The coup failed and things went poorly. The military who plotted the coup were arrested and then killed

What happened next?

[Many] continued to ask questions about the video: for example, why does the president never blink? Why does his mouth seem so detached from the rest of his face? 

We received many of these questions, because we have been campaigning a lot in the region.

We brought those doubts to Facebook—the video had aired on Facebook. We sent the concerns to the platform, telling them that we did not 100 percent know whether this was fake, but that given the implications, it would be important for the platform to be aware and decide how such information [be broadcast.]

Experts now say that it is not possible to say that it is a deepfake, but at the same time they do not rule out the possibility that it may be one. 

But our position on that is to say, the very fact that there was a suspicion should have triggered some branches of the platform, which didn’t happen. To this day, we don't have any official reaction from Facebook.

Why is this kind of reaction important?

It would have been important to get a reaction because that video did have a political impact.

We did an investigation last year which proves that every critic, every dissenting voice which tried to question the health of the president, and the question whether or not he was really the one being shown and whether or not he was really able or fit to rule, was either suspended, if a media outlet, or arrested. 

For those who don’t know: what is a deepfake?

A deepfake is either a video or a picture—but usually a video—which has been doctored to have someone saying something that is actually not in the original footage.

The most famous example is a video of Barack Obama doctored to say that Trump is an idiot. 

In the case of the Gabon president, we considered it was a potential deepfake because it seemed possible that the president was speaking, but not in the way presented—he was not stuttering when people who suffer from strokes often have remnants of the attack, for example. 

You have said in the past the deepfakes are more common in African politics than they have been in American politics. Can you describe a little bit how they tend to function--who tends to be making them and how they circulate?

We're seeing a diversity of uses of deepfakes. On the one hand they are used by regimes to further advance accounts that may not be true, but at the same time, they can also be used by activists who want to put out a message. 

In Cameroon, for example, activists published deep fake footage of the French ambassador to Cameroon saying things like “Cameroon belongs to France.”  

It is obviously a fake, and even the activists sharing it did so saying, “This is a deepfake, France finally recognizes that Cameroon is a colony.”

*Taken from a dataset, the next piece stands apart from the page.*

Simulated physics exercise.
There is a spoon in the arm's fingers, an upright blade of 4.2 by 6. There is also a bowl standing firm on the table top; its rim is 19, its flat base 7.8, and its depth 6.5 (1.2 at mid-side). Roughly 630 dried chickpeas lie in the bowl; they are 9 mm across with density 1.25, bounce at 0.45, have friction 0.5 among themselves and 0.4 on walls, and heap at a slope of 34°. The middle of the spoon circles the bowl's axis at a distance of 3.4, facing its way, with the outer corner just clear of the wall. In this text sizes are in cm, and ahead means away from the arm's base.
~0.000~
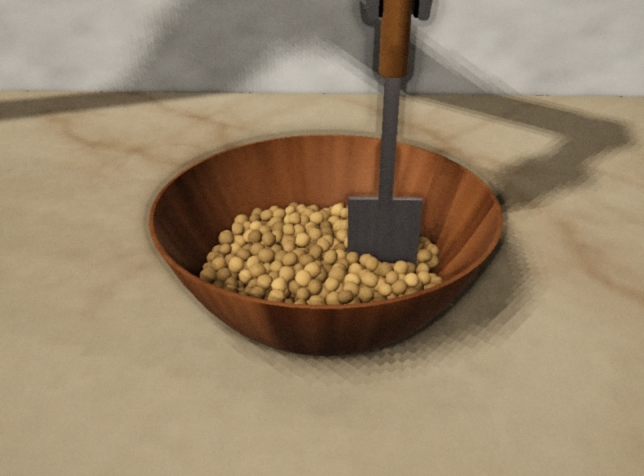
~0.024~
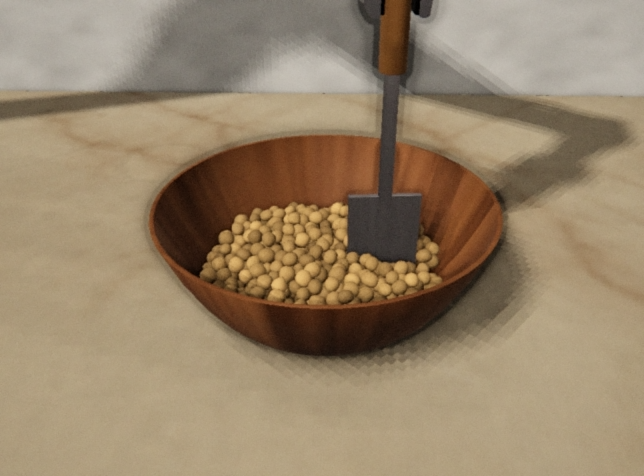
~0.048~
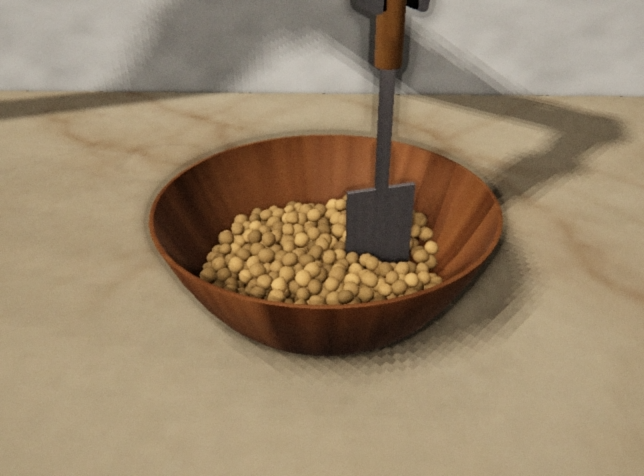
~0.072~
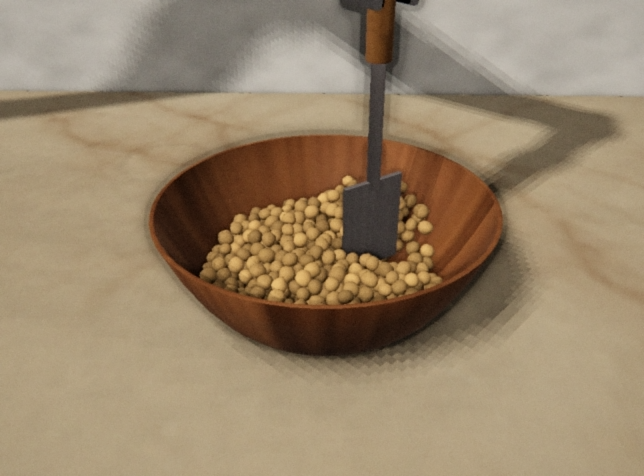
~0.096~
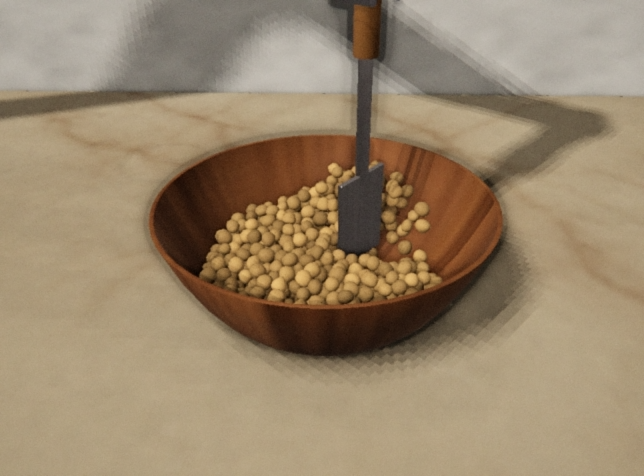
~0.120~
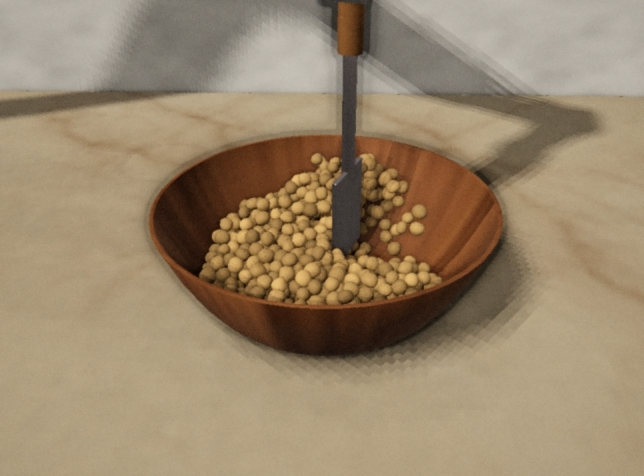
A flat, dark metal blade on an orange-brown handle, held by a gripper, stands in a wooden bowl of chickpeas, barely moving at first. It then sweeps leftward through them, turning gradually until nearly edge-on, while chickpeas pile up toward the bowl's back wall and a few scatter to its right.
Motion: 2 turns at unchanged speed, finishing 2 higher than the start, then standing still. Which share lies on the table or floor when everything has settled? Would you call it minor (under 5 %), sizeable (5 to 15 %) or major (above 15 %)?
I would call it minor.
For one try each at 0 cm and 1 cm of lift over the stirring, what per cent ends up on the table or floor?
I'd say some 5 per cent, and some 0 per cent.
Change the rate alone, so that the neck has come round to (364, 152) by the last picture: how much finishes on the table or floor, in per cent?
I'd put it close to 0 per cent.
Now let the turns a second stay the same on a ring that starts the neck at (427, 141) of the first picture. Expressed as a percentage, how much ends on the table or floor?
It comes to around 5 percent.
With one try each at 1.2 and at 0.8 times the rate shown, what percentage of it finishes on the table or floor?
First try close to 5, second close to 0, in per cent.
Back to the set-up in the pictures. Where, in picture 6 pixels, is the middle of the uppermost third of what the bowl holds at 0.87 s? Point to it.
In the final view it lies at about (293, 260).
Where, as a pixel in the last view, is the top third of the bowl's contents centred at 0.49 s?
Roughly at (397, 272).
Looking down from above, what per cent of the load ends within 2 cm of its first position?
About 5 %.
By 0.49 s, 324° round, highest piece 7 above the table; 628 in the bowl, 2 on the table or floor, 1 in flight or on the tool.
By 0.87 s, 219° round, highest piece 6 above the table; 628 in the bowl, 3 on the table or floor.
By 1.25 s, 0° round, highest piece 5 above the table; 628 in the bowl, 3 on the table or floor.
By 1.95 s, 0° round, highest piece 5 above the table; 628 in the bowl, 3 on the table or floor.
Final count, 628 in the bowl, 3 on the table or floor. That is 0 % on the table or floor.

So for us it was an interesting example because we have been advocating for closer attention to the impacts of deepfakes on the governance of the country. At the same time we are questioning the extent to which they can actually be used in the frame of freedom of expression—in this case as satire to reveal a very problematic colonial relationship between countries.

Whose responsibility are these fakes? The people circulating them? Or platforms like Facebook? 

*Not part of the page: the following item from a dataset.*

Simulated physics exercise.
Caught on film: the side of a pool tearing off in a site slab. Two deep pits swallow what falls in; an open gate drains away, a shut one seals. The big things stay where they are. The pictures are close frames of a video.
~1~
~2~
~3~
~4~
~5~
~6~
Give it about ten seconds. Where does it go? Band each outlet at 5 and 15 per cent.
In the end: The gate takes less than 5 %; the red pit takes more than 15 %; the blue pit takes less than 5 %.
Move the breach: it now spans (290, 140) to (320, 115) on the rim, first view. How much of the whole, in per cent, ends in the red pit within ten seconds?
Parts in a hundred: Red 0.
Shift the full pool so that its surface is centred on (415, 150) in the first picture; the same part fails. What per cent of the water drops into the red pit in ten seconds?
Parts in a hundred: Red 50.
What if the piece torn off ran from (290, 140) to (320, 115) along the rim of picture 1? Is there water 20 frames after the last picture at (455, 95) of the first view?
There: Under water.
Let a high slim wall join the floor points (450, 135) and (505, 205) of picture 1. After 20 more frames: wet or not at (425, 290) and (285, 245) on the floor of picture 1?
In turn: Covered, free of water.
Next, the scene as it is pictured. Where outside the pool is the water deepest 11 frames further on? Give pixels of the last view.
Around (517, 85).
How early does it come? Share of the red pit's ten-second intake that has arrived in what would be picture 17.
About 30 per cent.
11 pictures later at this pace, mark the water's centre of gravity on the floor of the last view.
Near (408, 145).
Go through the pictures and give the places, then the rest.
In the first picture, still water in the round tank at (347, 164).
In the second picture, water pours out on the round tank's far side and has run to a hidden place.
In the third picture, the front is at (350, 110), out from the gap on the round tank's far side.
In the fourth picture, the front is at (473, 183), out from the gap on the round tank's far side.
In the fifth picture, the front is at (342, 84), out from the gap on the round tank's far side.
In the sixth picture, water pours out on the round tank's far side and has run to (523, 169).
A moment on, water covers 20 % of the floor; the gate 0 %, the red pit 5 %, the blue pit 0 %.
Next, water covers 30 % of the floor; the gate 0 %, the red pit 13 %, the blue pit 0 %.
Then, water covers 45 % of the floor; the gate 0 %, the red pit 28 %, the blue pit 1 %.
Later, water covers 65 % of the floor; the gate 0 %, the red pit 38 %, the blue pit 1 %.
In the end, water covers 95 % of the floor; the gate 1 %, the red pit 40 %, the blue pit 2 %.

Increasingly, whether Facebook likes it or not and whether Zuckerberg likes it or not, platforms have responsibility.

Especially in the global South—you cannot want to scale your product and have your product in a market that is obviously profitable, probably the most profitable in the years to come, without accepting the political responsibility that comes with that.

We don’t think this should be done arbitrarily. But there are international human rights texts that do provide very good guidance. 

For instance, in the case of the debate that we're having internally at the moment [about deepfakes used by activists]: What do international texts say about satire? They protect the right to caricature, especially towards public figures.

So, we think that by looking to international guidance we can have an idea of how these types of content could be treated by platforms so they don't have to decide based on internal rules which are not visible to the general public and cannot be affected by the general public. 

Hopefully, when it comes to be deepfakes, there will be some transparency because our fear is that like anything else, [practices put in place] in the name of fighting disinformation will actively fight genuine, authentic voices and important voices, especially in places where the debate is not open. 

Yes, one of the things that we've seen is that in the wake of conversations about fake news, is that countries around the world have passed legislation against fake news. These end up just targeting journalists or opposition members, and in fact, putting a damper on free speech.

This has been a trend.

That binary approach--of “fake news” versus not fake news--when it comes to disinformation is very disturbing for us, because we know it's limited, and it can overshadow the good things that could have come with [more scrutiny]. 

How might organizations approach disinformation and deepfakes?

One thing that we saw in the case of Gabon is that it is important for both platforms and information networks to work with activists located in those countries.

This is especially important in cases where activists suspect that the government has published a deepfake, but they cannot prove it because they don’t have the necessary capability. It’s important for researchers in Northern universities to work and listen to what activists are saying.  

There should also be more training on how to identify deepfakes, but again it’s important to have collaboration to bring data and science to what they are saying. It protects activists.

This is something that we’ve done in another area: the issue of internet shutdowns. 

We will take the risk of saying, we suspect there's a shutdown. We have tools which can look at the state of the network globally and see whether or not there is a problem in a country. By having this, it prevents [activists] from being accused of publishing false information. 

So more science, and more sharing. 

 

 

 

 

Julie Owono is a lawyer and the executive director of Paris-based digital rights organization Internet Sans Frontières.